[MONTALEMBERT (René Marc, Marquis de)] &
FOURCROY DE RAMECOURT (Charles-René)
Mémoires sur la Fortification Perpendiculaire.
Fourcroy, a man described by Duffy as “… dull, ambitious and inexhaustible…”, succeeded in having himself made Supreme Engineer of France in 1776 despite “… never in his life [having] directed a siege or large-scale construction…” Piqued by Montalembert’s publication of La Fortification Perpendiculaire and following a demonstration of the efficacy of the massively armed fortresses described therein - at the Isle de Aix in 1781 - Fourcroy recruited “… the long-retired Major Grenier and the young officer de Frescheville…” to compile the present work as a refutation.
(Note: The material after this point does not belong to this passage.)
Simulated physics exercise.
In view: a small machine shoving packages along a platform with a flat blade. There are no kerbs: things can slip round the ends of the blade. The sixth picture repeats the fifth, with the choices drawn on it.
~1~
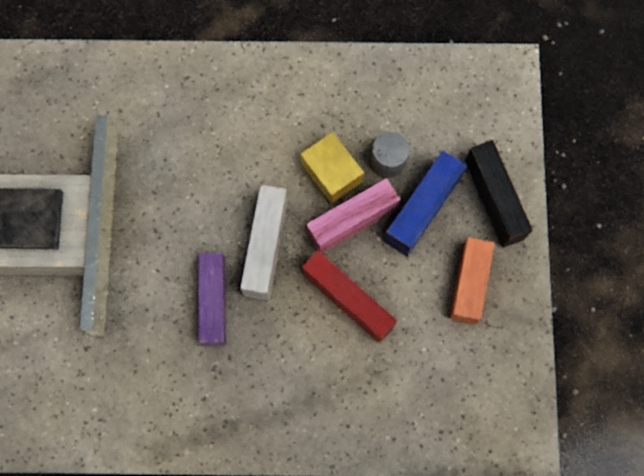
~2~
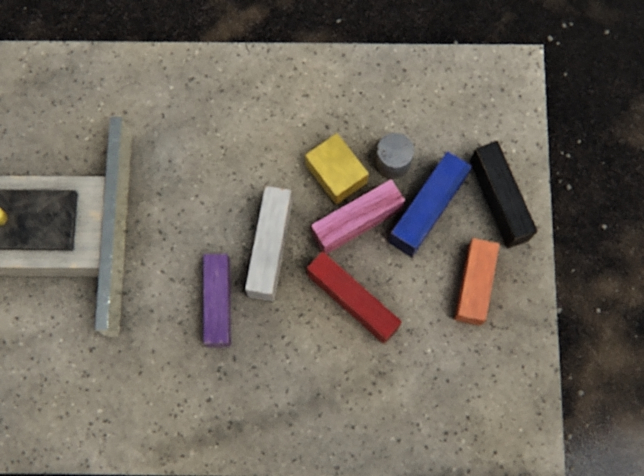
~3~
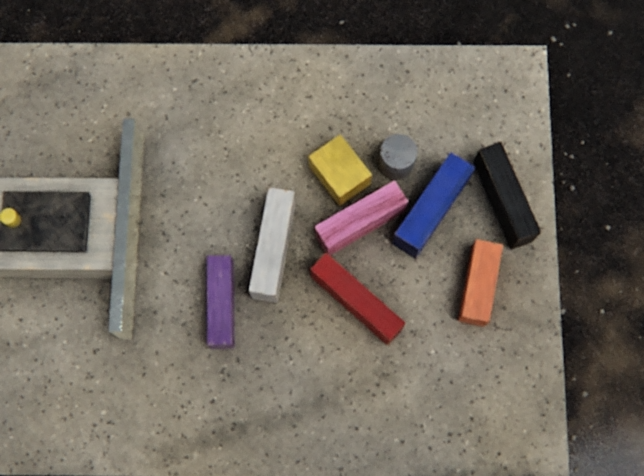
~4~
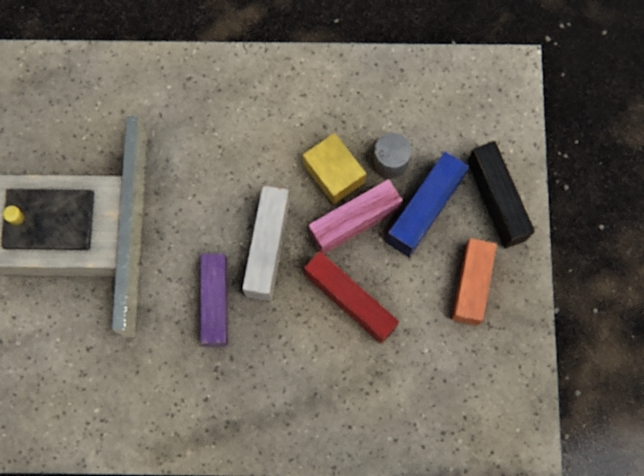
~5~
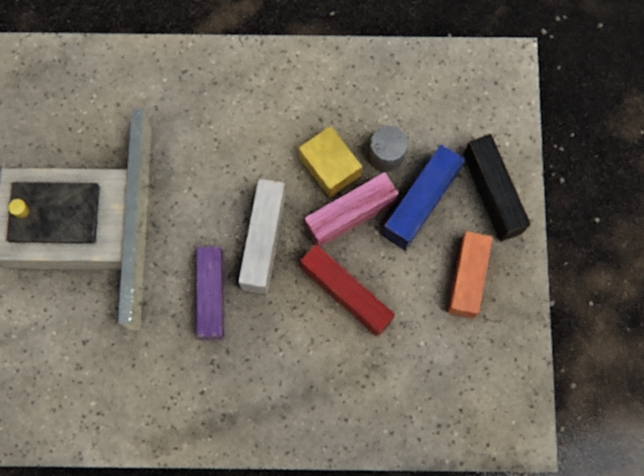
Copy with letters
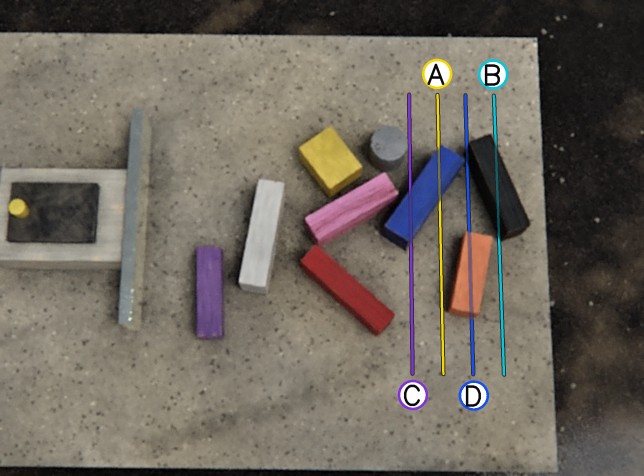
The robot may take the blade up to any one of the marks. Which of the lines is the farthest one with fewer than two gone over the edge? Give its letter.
No second one falls up to A.
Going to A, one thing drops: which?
The black stick goes over.
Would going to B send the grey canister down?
No.
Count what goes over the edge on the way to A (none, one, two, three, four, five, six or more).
In all, one.
On the copy, A at (440, 229); B at (499, 230); C at (411, 229); D at (469, 230).
On A. First, robot (172, 213); purple bar (262, 295); white bar (283, 234).
Then, robot (283, 215); black stick (504, 187); blue stick (455, 196).
Finally, robot (370, 216); black stick over the edge; orange bar (545, 280); one fallen.
By contrast, B drops five; C is within the limit but short; D drops three.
Others joined the fray and by the time of d’Arçon’s publication of Considérations Militaires et Politiques sur les Fortifications in 1795 the battle was over, Montalembert defeated, and “The triumph of engineering conservatism in France”, as Duffy describes it, was complete. [See Duffy The Fortress in the Age of Vauban and Frederick the Great, 1660-1789 pp.153-163 for a description of this debate: “The Crisis of Permanent Fortification.”].
An attractive copy of an uncommon item, later armorial bookplate of William Ferrand to the front pastedown.